Cemetery Quilt

My parents are buried in a community cemetery.  It’s so pretty.  So peaceful.  My husband and I will be buried there.   I hope that’s not for a while.

At one time, the Mendota Cemetery had enough money gaining interest to pay for the upkeep, but that was when interest rates were 12% and gas for the mowing was 60 cents per gallon.  Now, we have to do fundraising.    We are quite a little fundraising machine.  There’s bingo.  We have afghans with screen printed pictures of our rural scenes.  We have cookbooks.  Did I tell you that we never charge any community member for burial there?  Part of the tradition of rural life is pulling together during hard times, and death is a hard time.

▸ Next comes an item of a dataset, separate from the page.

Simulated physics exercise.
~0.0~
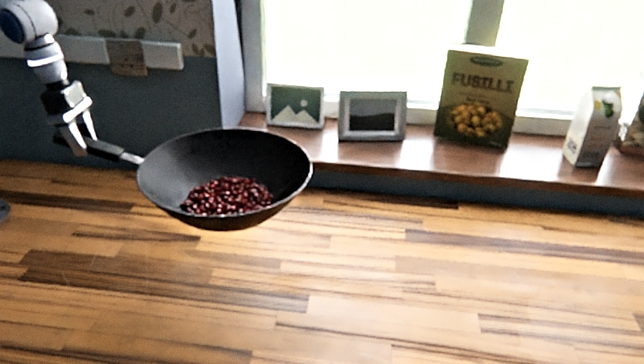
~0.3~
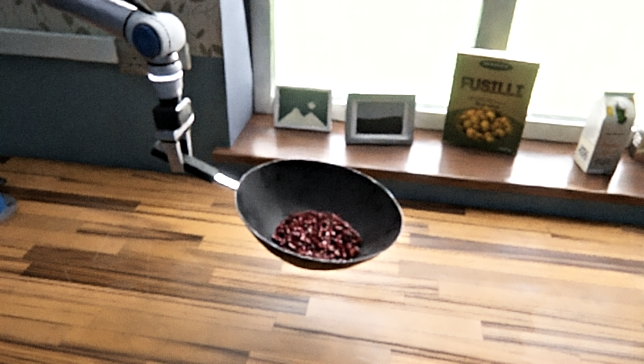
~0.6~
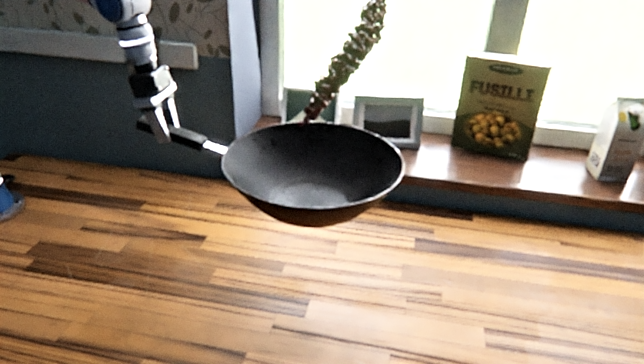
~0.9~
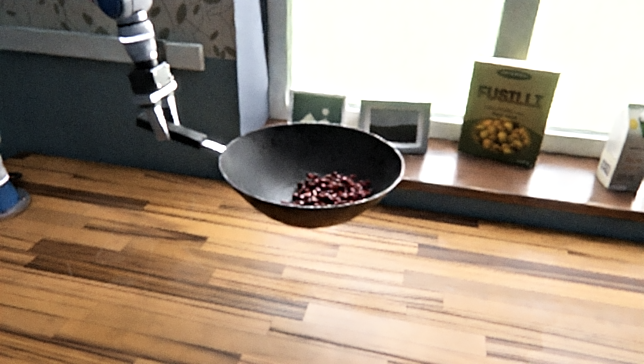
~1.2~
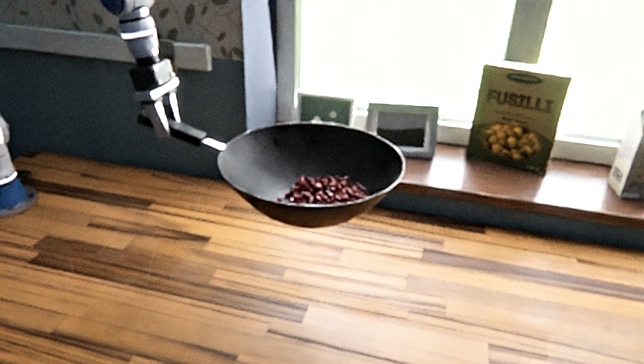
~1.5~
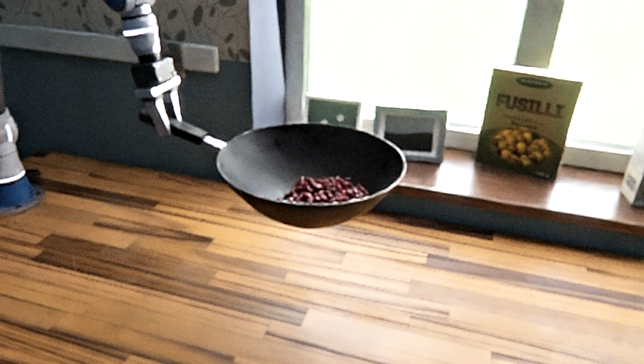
A robot arm swings a dark wok right, tosses the red beans up and catches them.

We’re raffling off a quilt this year as part of our fundraising.  We’re having a benefit, too, but I’ll write about that later.

Quilt called Common Ground

The quilt is a compilation of 30 women, but there were really only a few that did most of the work.  I was not one of the few, but I did sew six or seven strips together, so I can claim my piece of the quilt’s history.  It’s called “Common Ground”…or maybe “Uncommon Ground”?  See, I don’t even know but I’m still taking credit for part of the quilt!

As the quilt neared completion, we wondered if we could sell 500 tickets.  Margie called me.  I called Nancy.  Nancy called Margie.  Margie called Lisa.  Lisa called Chris.  Chris called Linda.  Maybe not all in that order, but you get the picture.   We could not decide.

I ordered big.   I recalled my neighbor Jennifer saying “we serve a big God…think big!”  She was talking about another subject, but I recalled her statement when ordering the raffle tickets, so I ordered not 500 — but 1,000!!!   Guess what?  Tonight I ordered another 1,000 tickets!

We will have to do a quilt every year following this success.    Maybe I can do more than six strips!!